- Dentysta w Bysławiu będzie, ale nie w ośrodku, a na ul. Głównej - zapewnia wójt Lubiewa Michał Skałecki. - I będzie przyjmować w ramach kontraktu z NFZ.
(fot. Fot. Marietta Chojnacka)
Czytelniczka z Bysławia twierdzi, że dentysty z ośrodka pozbyto się i od pół roku trwa przebudowa gabinetu stomatologicznego na przejście do nowo wybudowanej rehabilitacji. - I lekarz stomatolog został na lodzie - mówi. - Wyposażenie kupione przez bysławian przenieśliśmy do szkoły, ale tam też nie ma dentysty. Pół biedy dorośli, mogą chodzić szczerbaci, ale szkoda dzieci. Rodzice muszą się zwalniać, aby dojechać z nimi na przeglądy do Lubiewa.
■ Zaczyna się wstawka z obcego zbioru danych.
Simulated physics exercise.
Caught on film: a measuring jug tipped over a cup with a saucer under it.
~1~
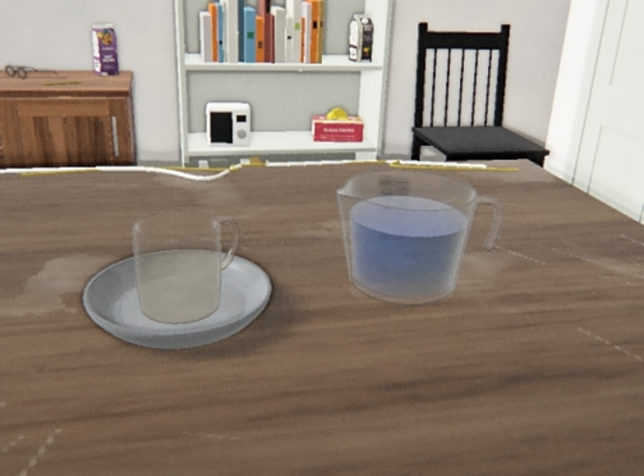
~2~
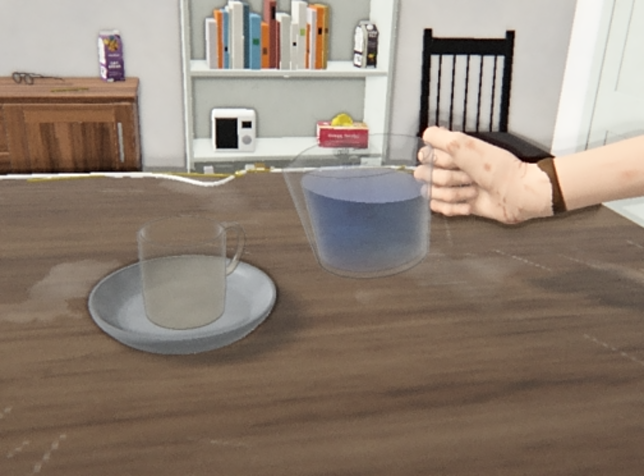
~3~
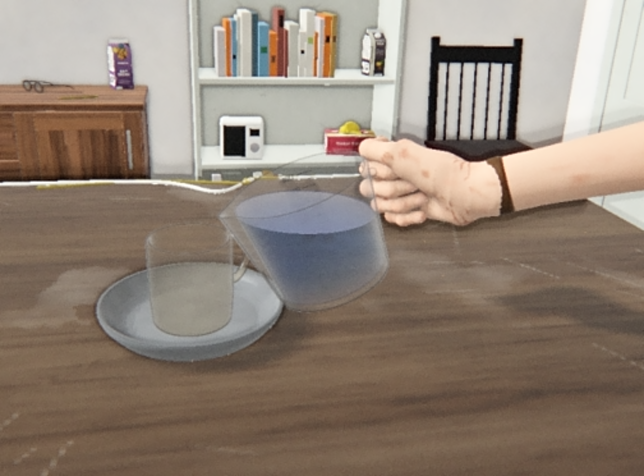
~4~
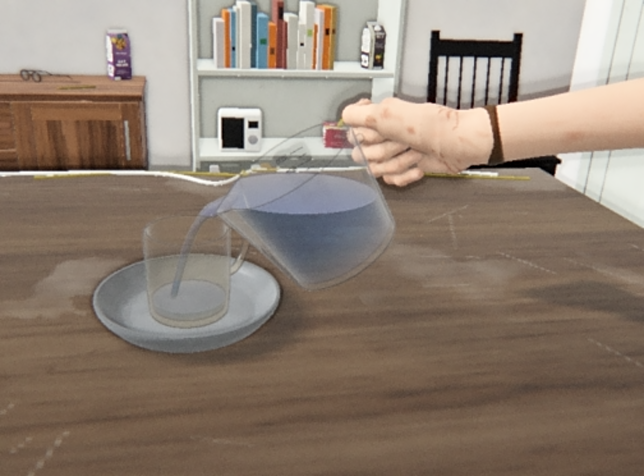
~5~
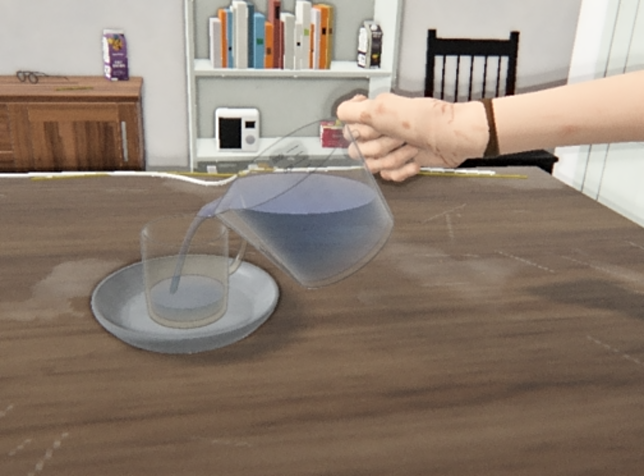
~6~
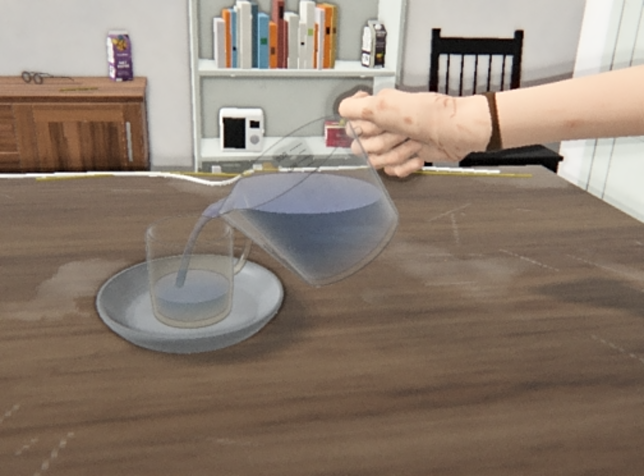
A hand took hold of the clear jug of bluish liquid, moved it left toward the glass cup on a saucer, and tilted it, pouring a thin stream that began to fill the cup.
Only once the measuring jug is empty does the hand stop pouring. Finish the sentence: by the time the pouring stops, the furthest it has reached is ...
The furthest it reaches is past the saucer.
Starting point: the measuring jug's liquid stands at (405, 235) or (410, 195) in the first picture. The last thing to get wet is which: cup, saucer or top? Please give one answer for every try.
One after the other: Reaches the saucer, over both.
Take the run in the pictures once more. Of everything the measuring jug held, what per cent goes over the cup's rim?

Zapytaliśmy wójta Lubiewa Michała Skałeckiego, dlaczego pozwala, żeby 2,5 tys. bysławian było bez opieki dentystycznej. - Rzadko się zdarza, aby w jednej gminie były aż dwa ośrodki zdrowia, a u nas tak jest - broni się wójt Skałecki. - Brak gabinetu stomatologicznego to nie żadna zmowa. Musi być przejście do rehabilitacji, a kiedy powstanie, zdecydują lekarze prowadzący ośrodek. Stomatolog Cezary Pozorski ma kontrakt z NZF na cała gminę Lubiewo i z Bysławia nie ucieka. Gabinet w Bysławiu będzie. Miał być gotowy do końca stycznia, ale chyba jest jakiś poślizg.
A co ze szkolnym gabinetem? Wójt szuka dentysty, który zechciałby przyjeżdżać do szkoły w ramach osobnego kontraktu z NFZ na uczniowskie szczęki. Na razie niestety nie ma chętnego, ale sprzęt czeka.